ALEX CHADWICK, host:
From NPR News, it's DAY TO DAY.
Bangladesh declared a state of emergency today. The president has just resigned. These are the latest developments in a crisis over elections. Most international election observers have already left. And the U.N. has issued a warning that the situation is deteriorating. It's withdrawing technical support for the election.
NPR's South Asia correspondent Philip Reeves is back in Delhi after a recent reporting trip to Bangladesh. Here's what he saw.
PHILIP REEVES: Imagine what would happen in the United States if a few weeks before polling day the Democrats declared they're boycotting the election. That's more or less the equivalent of what's now going on in Bangladesh. Like the U.S., Bangladesh's politics are dominated by two monolithic parties. One of the two, the Awami League and its allies, say they won't be taking part in the elections. The result, says Hanun Habib(ph), a leading analyst of Bangladeshi affairs, is that no one's taking the election seriously.
Mr. HANUN HABIB: Everybody knows, even those who are participating in the election, they also know it for certain that this election is going to be non-credible, totally non-credible. Never before it was such an election held in this country.
REEVES: Even before today's state of emergency, the international community was getting worried. Some analysts believe Bangladesh's democracy, which is only 15 years old, is at risk.
Sheikh HASINA (Awami League): (Speaking foreign language).
REEVES: Sheikh Hasina, the Awami League's leader, has been taking her grievances onto the streets. For weeks, the country has been disrupted by sometimes violent mass protests and strikes. Hundreds have been arrested and dozens killed. At the heart of the dispute is Bangladesh's unique system of installing an interim government three months before election day. The idea of the system is to make sure the elections is not rigged by the ruling party. But Sheikh Hasina and her allies say it's having the opposite effect.
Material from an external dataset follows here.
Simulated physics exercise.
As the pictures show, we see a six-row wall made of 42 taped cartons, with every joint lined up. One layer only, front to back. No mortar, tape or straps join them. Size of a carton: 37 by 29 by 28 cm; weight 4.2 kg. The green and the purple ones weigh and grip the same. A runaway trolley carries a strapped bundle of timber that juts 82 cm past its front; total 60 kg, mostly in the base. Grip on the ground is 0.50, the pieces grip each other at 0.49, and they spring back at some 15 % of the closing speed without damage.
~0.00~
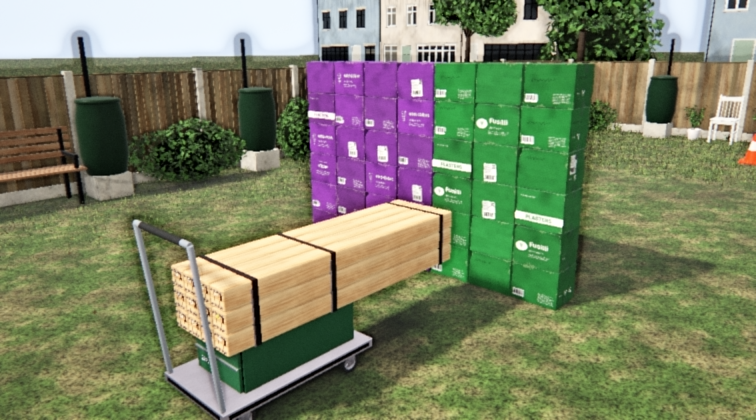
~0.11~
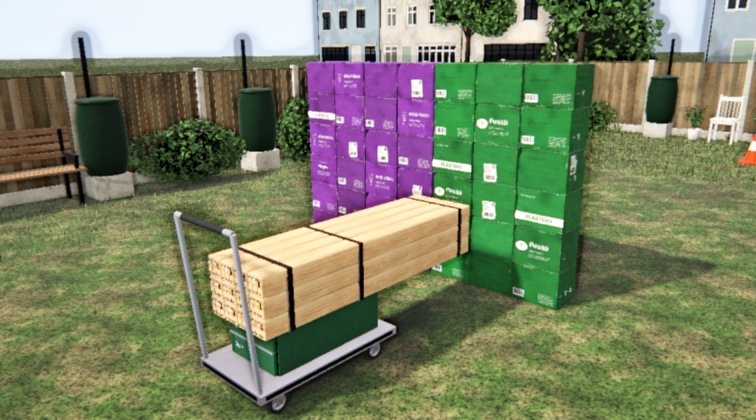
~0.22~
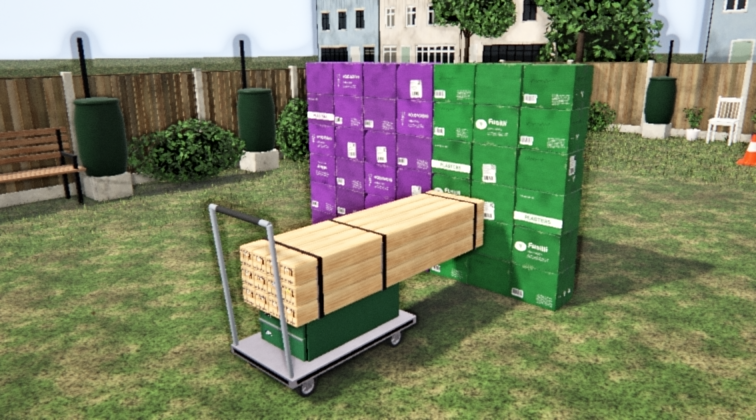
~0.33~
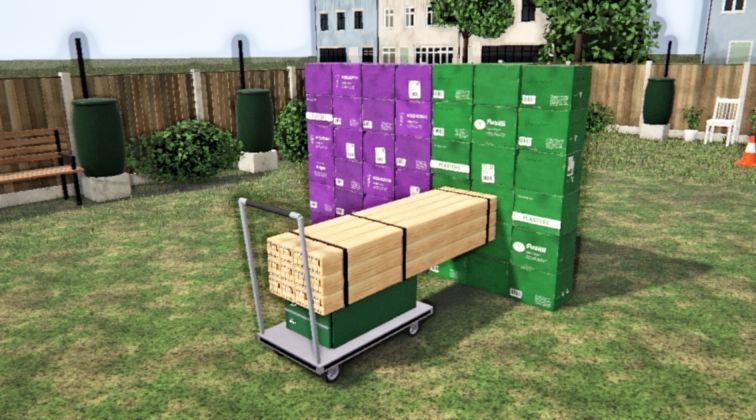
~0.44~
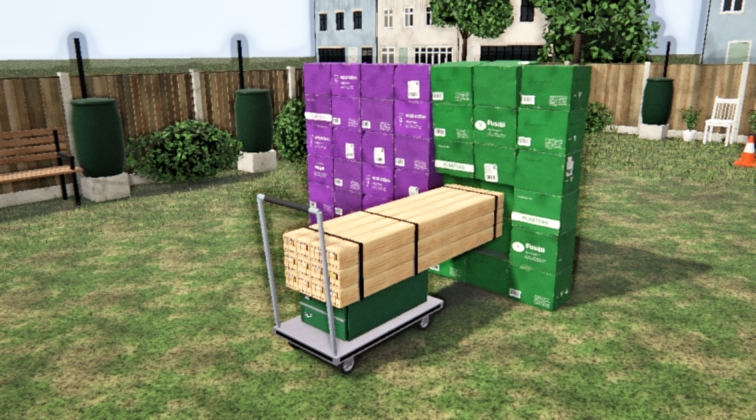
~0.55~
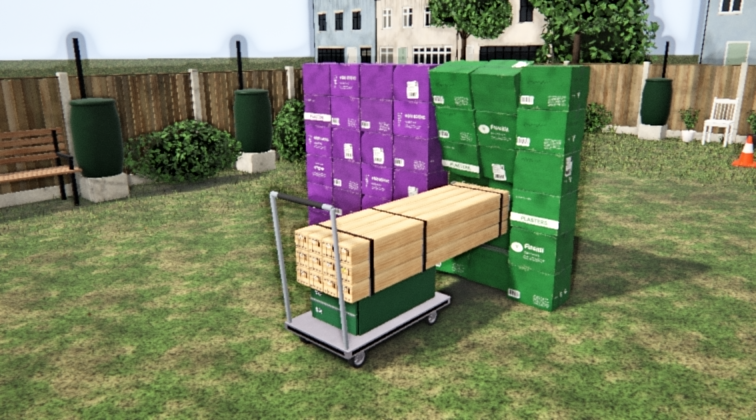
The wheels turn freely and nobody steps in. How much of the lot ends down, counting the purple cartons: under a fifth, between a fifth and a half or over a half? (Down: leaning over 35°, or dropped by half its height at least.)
Ending down: Under a fifth.
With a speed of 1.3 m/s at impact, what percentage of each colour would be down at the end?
Then green 60, purple 0 per cent.
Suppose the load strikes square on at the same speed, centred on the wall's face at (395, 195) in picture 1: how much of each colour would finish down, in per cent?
Then green 0, purple 40 per cent.
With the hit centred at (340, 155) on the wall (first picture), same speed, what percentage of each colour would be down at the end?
Then green 0, purple 50 per cent.
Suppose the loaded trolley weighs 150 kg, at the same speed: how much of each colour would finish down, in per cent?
In that case green 70, purple 0 per cent.
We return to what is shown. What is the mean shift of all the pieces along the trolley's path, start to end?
About 15 cm.
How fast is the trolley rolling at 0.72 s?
Roughly 0.7 m/s.
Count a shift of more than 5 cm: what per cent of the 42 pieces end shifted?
Shifted: 25 per cent.
Around 0.72 s, load 36 cm past the wall's line, still rolling; none of the 24 purple cartons down (8 of 42 in all colours); top purple carton unmoved; top green carton tipped 35°, 20 cm lower.
Around 1.00 s, load 53 cm past the wall's line, still rolling; none of the 24 purple cartons down (11 of 42 in all colours); top purple carton unmoved; top green carton on its side.
Finally (2.6 s), load 82 cm past the wall's line, stopped; none of the 24 purple cartons down (11 of 42 in all colours); top purple carton unmoved; top green carton on its side. That is 0 per cent. Seen by the last camera, middles, top purple carton near (387, 81), top green carton near (463, 166).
Hasif Nashrual, professor of law at Dhaka University, says the Awami League views the stand-in administration as deeply biased towards their opponents, the Bangladesh Nationalist Party, who led the last government.
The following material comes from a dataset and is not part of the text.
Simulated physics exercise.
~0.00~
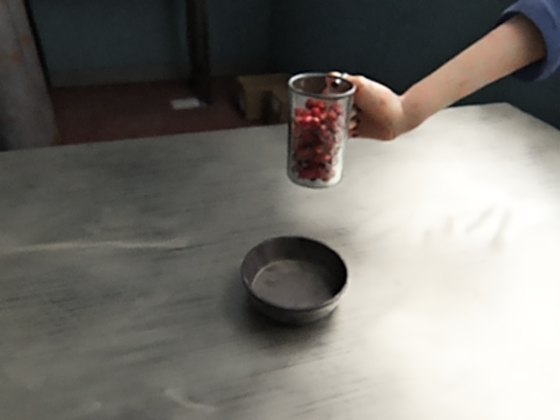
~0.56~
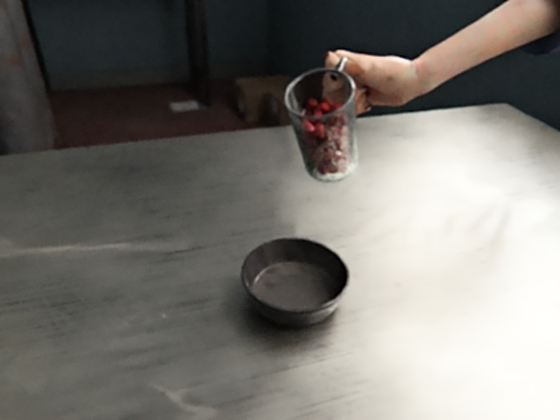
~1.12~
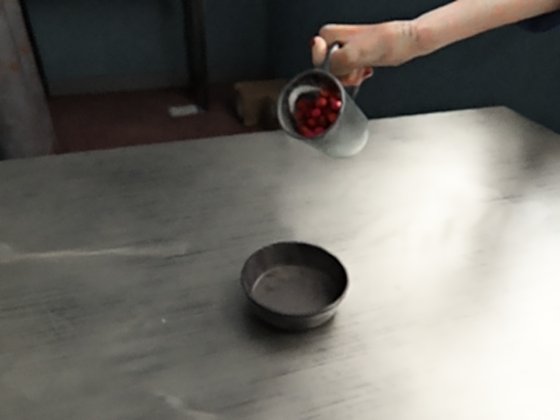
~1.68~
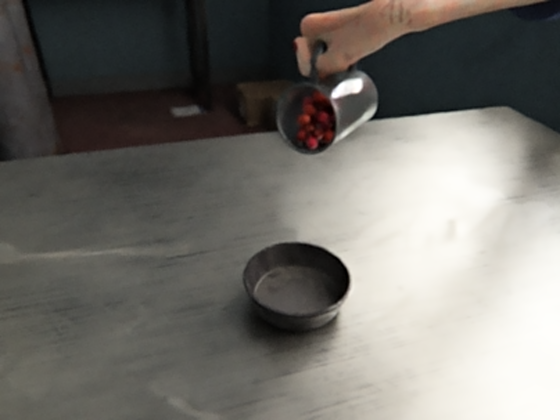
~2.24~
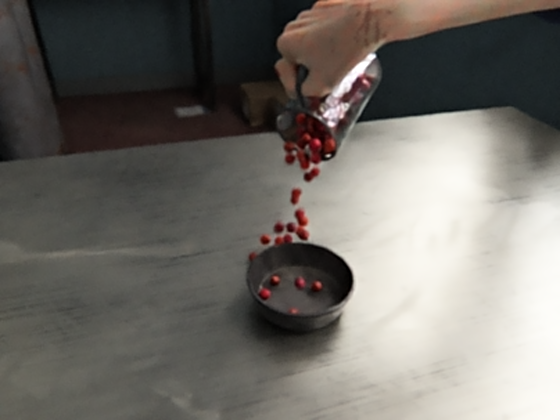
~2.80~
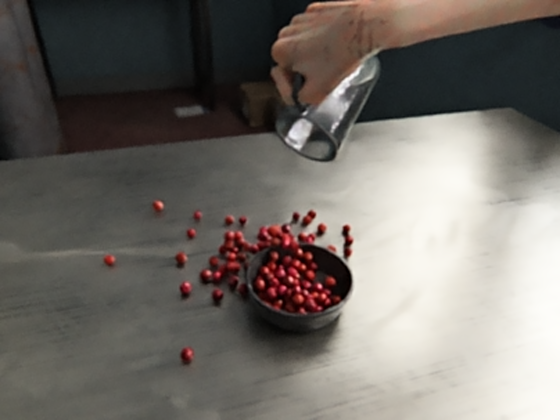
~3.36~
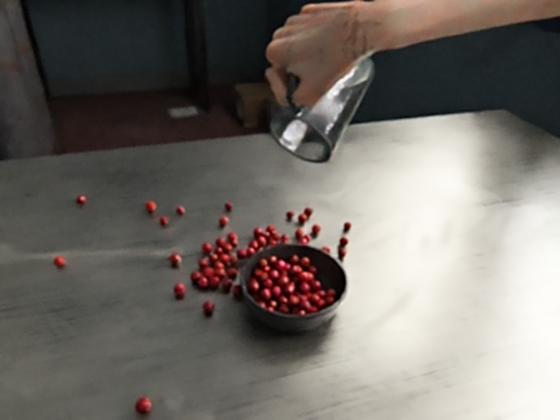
A bare hand reaching in from the upper right holds a clear glass cup of small red cranberries above a dark, shallow dish on a grey, streaked table. The slightly swaying view looks down across the tabletop toward a dim room with a dark wall and reddish floor. The hand lifts the cup a little and tips it steadily to the left until berries tumble out. Some land in the dish, while others scatter across the table, mostly behind it and to its left. At the end, the emptied cup hangs tilted downward above a heaped dish, with many berries strewn around it.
Today, a spokesman for Bangladesh's government said the elections will be postponed without naming a new date. But only a few hours earlier, the interim government was stressing the poll would still go ahead, and most commentators have until now predicted Bangladesh's interim government would probably hold the vote, despite the boycott.
Hanun Habib again.
Mr. HABIB: They seem to be very adamant in holding the election. And they've already ordered the deployment of 60,000 troops all over the country, giving them the very unique sort of a power, that's the (unintelligible) power to arrest any people without warrant anytime.
REEVES: With the state of emergency, the Bangladeshi army is getting increasingly involved. And that's the international community's other big worry. In its short history, Bangladesh has spent years under dictatorial military rule. The Bangladeshi military plays a leading and lucrative role as international peacekeepers and is thought to be keen not to jeopardize that by seizing power. Habib says there's no sign it's taking over at the moment. Though he adds...
Mr. HABIB: But I don't know what will happen tomorrow (unintelligible) if the situation goes volatile.